- Le ragioni che hanno spinto al rialzo le quotazioni dell’oro sono molteplici. Fra di esse, una forte domanda asiatica ma anche le tensioni geopolitiche
- De Casa: “Spesso le aziende del settore minerario si muovono in ritardo rispetto all’andamento del prezzo dell’oro. Sono da monitorare con attenzione”
La corsa dell’oro continua. Nella mattinata di venerdì 31 maggio, il metallo prezioso viaggia oltre i 2.300 dollari l’oncia, portando a casa un +14% da inizio anno secondo i dati del Continuous Contract tracciati da Marketwatch. Ma i titoli auriferi, solitamente legati al prezzo del lingotto, non brillano. La recente volata dell’oro avrebbe dovuto essere una buona notizia per le azioni delle società minerarie, eppure nell’ultimo biennio hanno sottoperformato in modo significativo il metallo stesso. Perché? Facciamo un passo indietro, provando innanzitutto ad analizzare le ragioni che hanno spinto al rialzo le quotazioni dell’oro.
Investire in oro: le ragioni del rally
“Fra di esse troviamo senz’altro una forte domanda asiatica, in particolare dalla Cina, sia istituzionale che privata. Ma anche le tensioni geopolitiche”, spiega a We Wealth Carlo Alberto De Casa, analista esterno per Swissquote. L’oro viene infatti considerato spesso un porto sicuro, in momenti di incertezza. Il conflitto in Ucraina ha innescato una “corsa per la sicurezza” mentre la guerra in Medio Oriente ha fatto sì che gli investitori necessitassero di una copertura contro ogni potenziale escalation, aggiungono Albert Chu e Angus Poland di Man Group in una recente analisi. “Ma la risposta degli Stati Uniti all’invasione russa è stata probabilmente più incisiva dell’invasione stessa”, dicono. “Gli Stati Uniti hanno deciso di congelare gli asset in dollari di proprietà della banca centrale russa. Una mossa che ha sorpreso i detentori stranieri di dollari e ha indotto molte banche centrali a diversificare i propri asset rispetto al dollaro”.
Così, hanno incrementato i loro acquisti di oro a livelli record, facendone salire il prezzo. Basti pensare alla People’s Bank of China, cui si devono più del 70% degli acquisti del metallo giallo da parte delle banche centrali nel 2023. “Anche i consumatori cinesi hanno investito in oro, vedendo diminuire la propria ricchezza netta a causa della crisi immobiliare e della discesa dell’indice azionario di riferimento Hang Seng”, confermano Chu e Poland. Intanto, interviene De Casa, mentre i mercati azionari restano sui massimi, molti investitori hanno scelto di incrementare la quota di oro in portafoglio puntando sui possibili tagli al costo del denaro da parte delle banche centrali. “Le aspettative contano, e non poco, in Borsa”, dichiara l’analista.

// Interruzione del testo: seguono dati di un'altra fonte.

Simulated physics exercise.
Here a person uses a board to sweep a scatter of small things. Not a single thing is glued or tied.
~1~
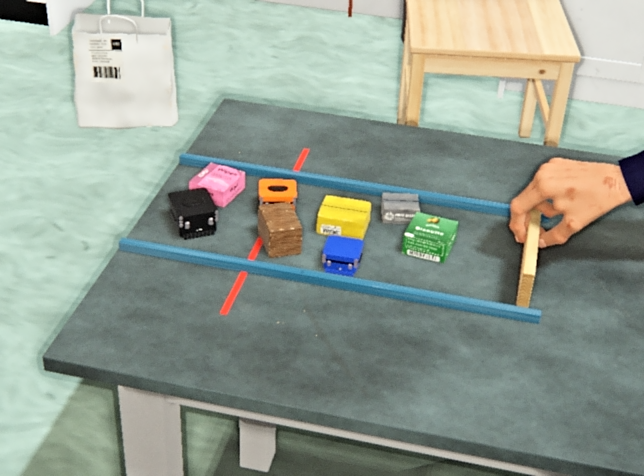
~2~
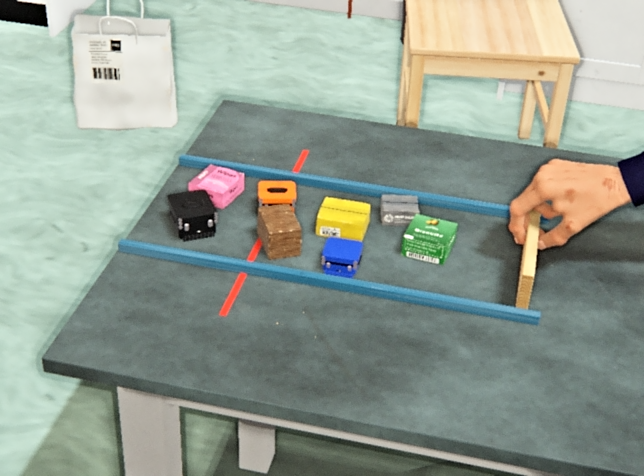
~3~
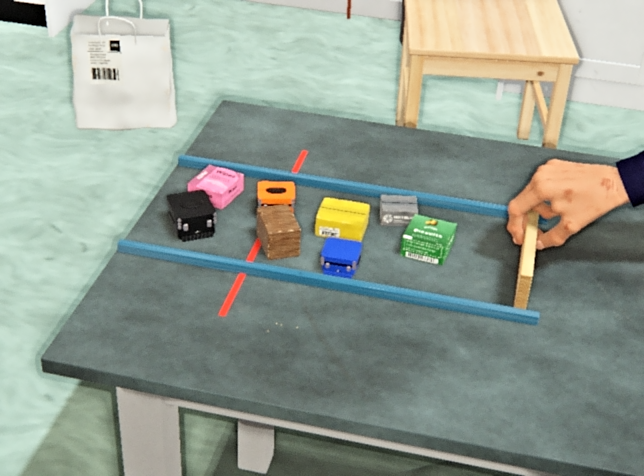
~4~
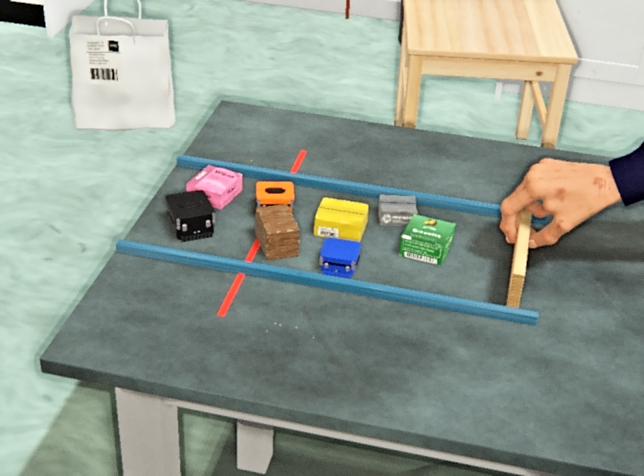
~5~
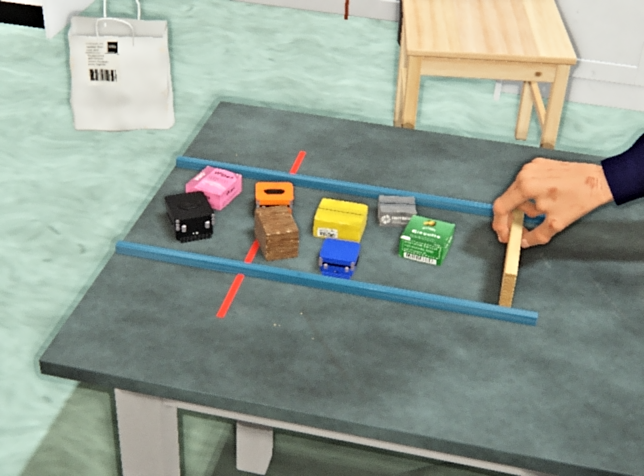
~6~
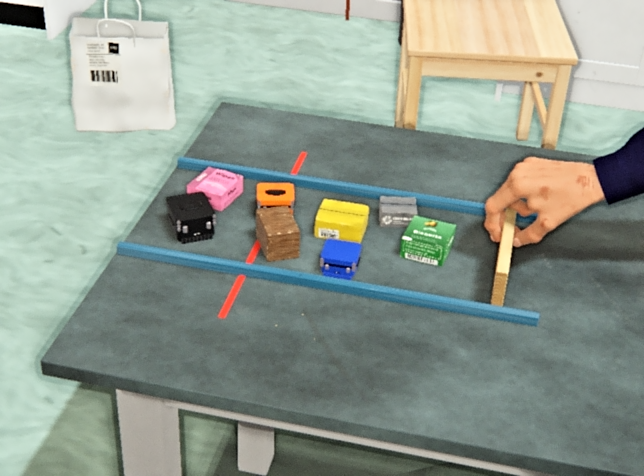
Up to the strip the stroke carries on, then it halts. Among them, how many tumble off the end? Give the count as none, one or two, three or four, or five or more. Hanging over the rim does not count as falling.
The count is one or two.
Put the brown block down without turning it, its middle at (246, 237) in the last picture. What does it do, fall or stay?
That one is safe.
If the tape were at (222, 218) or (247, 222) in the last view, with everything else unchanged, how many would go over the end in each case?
First 3, second 1.
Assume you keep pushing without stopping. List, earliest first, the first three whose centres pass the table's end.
In order: The pink box, the orange case and the black case.
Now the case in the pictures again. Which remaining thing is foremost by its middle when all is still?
That would be the orange case.
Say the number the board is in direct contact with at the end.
The figure is 3.
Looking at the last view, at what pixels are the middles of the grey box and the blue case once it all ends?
Answer: First (265, 189), after that (238, 243).
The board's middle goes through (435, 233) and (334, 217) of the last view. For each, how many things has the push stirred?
Up to then 1, and up to the other point 7.
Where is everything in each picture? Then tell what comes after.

Perché i titoli auriferi non corrono
Ma perché allora le azioni delle società minerarie non corrono? “Non è una novità il fatto che i movimenti dei titoli auriferi siano in buona parte differenti dall’andamento del prezzo dell’oro”, dichiara De Casa. Questo perché le aziende producono vari metalli e i loro ricavi – e soprattutto i loro profitti – non sono una funzione completamente lineare rispetto all’andamento delle quotazioni di questi metalli. “Spesso le aziende del settore minerario si muovono in ritardo rispetto all’andamento del prezzo dell’oro, quindi credo siano da monitorare con attenzione”, avverte De Casa. “Va tuttavia detto che, oltre ai prezzi spot, sono saliti anche i costi produttivi, in particolare quelli derivanti dalla componente energetica. Un elemento da non trascurare”.
Fonte: Bloomberg, Man Group
Oro: meglio lingotti o titoli auriferi?
Fatte queste premesse, secondo l’analista l’oro è entrato in quella che definisce “una nuova era”. Se in passato quando saliva oltre i 2mila dollari l’oncia scattavano le vendite, ora è diverso: sopra i 2mila dollari sono arrivati altri acquisti. “Credo che l’oro su questi valori possa essere una regola e non più l’eccezione. Senz’altro ci saranno alti e bassi, ma lo scenario complessivo resta costruttivo”, afferma De Casa. Sottolineando infine come, in portafoglio, ci sia spazio sia per i lingotti che per i titoli auriferi. “L’oro può ben inserirsi nella parte core, con percentuali variabili fra il 2-3 e il 10%, non di più. I titoli auriferi, anche sulla scia dei possibili risiko fra varie big cap, potrebbero offrire opportunità speculative interessanti”, conclude De Casa.